I think you missed my point. That consumers only care about their programming being available is precisely why an open platform is needed. If LG releases a smart TV that doesn't have Netflix, Hulu, MLB.tv, Amazon, etc. they look bad in the eye of the consumer. Those content providers are currently building out separate apps for each TV platform, or at least for the ones big enough to move the needle.
Pretty much all the current crop of smart tvs use HTML as their primary app platform. It's pretty consistently WebKit with a few custom integration points for TV specific functions. For all intents and purposes there is already a consistent open platform for apps on TVs

I own a small agency who builds apps for these platforms we can hit LG/Samsung/Panasonic/Sharp/Sony tvs with a single code base now. There are still a few outlier platforms like Yahoo Roku etc but HTML now gets us ~80% of the market.
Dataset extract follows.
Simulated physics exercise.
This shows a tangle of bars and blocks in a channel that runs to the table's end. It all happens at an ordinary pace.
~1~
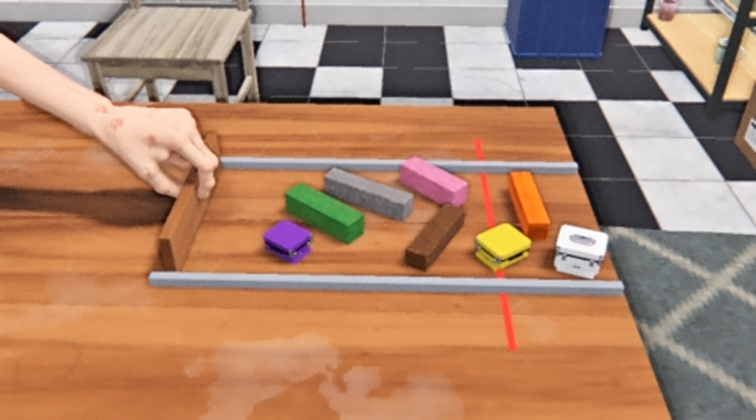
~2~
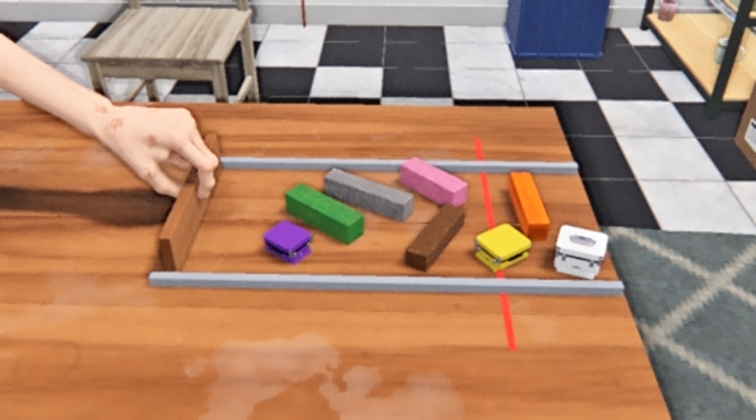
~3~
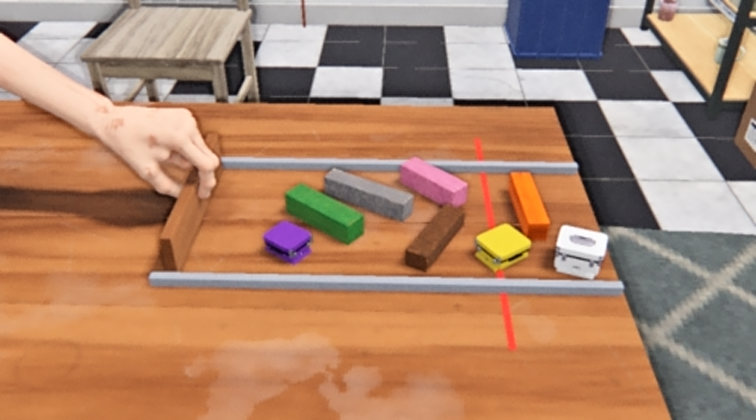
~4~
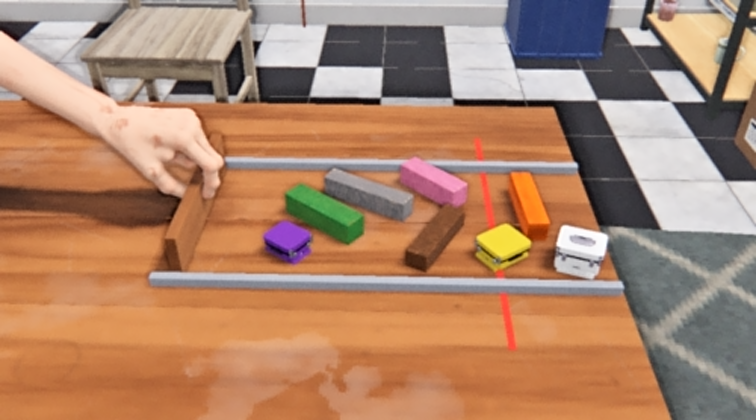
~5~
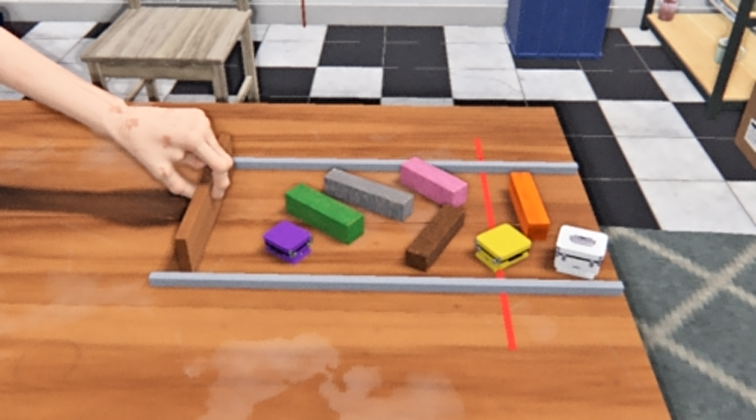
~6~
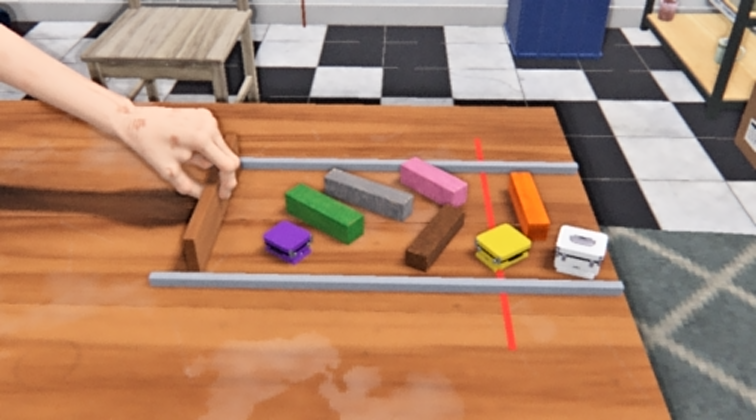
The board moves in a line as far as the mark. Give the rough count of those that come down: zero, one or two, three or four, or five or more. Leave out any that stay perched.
The number that fall off is one or two.
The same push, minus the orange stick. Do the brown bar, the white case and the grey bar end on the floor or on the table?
The brown bar is kept, the white case is lost, the grey bar remains up.
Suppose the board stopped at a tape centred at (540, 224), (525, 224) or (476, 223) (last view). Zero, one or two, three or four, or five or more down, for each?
The falls would be either three or four; either three or four; just one or two.
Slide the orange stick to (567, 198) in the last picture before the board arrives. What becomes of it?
From there it survives.
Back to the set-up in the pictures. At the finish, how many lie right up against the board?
3 of them.
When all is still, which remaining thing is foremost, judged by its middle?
The yellow case.
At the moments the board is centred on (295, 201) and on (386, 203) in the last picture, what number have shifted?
By then 2, and 5.
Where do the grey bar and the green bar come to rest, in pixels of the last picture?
Near (527, 201) and (530, 220).
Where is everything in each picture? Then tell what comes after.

Awesome to hear that. I've long suspected that TV was a more appropriate for HTML5 than mobile, precisely because the remote input is much closer to traditional computing than touch. Clicker.tv made a TV-centric web-app several years ago that works wonderfully.

If you have some time to write about it, I'd love to hear more about how these systems work, are they packaged or delivered over http? Do you use <video>?

So what they want is an open platform, not necessarily an open source platform -- iOS being `closed' certainly hasn't stopped these broadcasters from building apps for it. What's made it a success is the installed base of users, which has meant it's worth the broadcasters' time and money to create apps to work on these devices.

As for availability of programming, that's basically what I said in my initial reply: *``all [the viewers] want from a TV is the ability to watch $PROGRAMME with as little pain and inconvenience as possible''.

If the ultimate goal is (as it should be) to get these broadcasters' programming everywhere, on all TVs, the last thing we need is another damned platform with a tiny userbase. We need some kind of consolidation, or (ideally) interoperable standard, that allows a ``write once, run everywhere'' ability for their apps.

I think we're in fierce agreement here.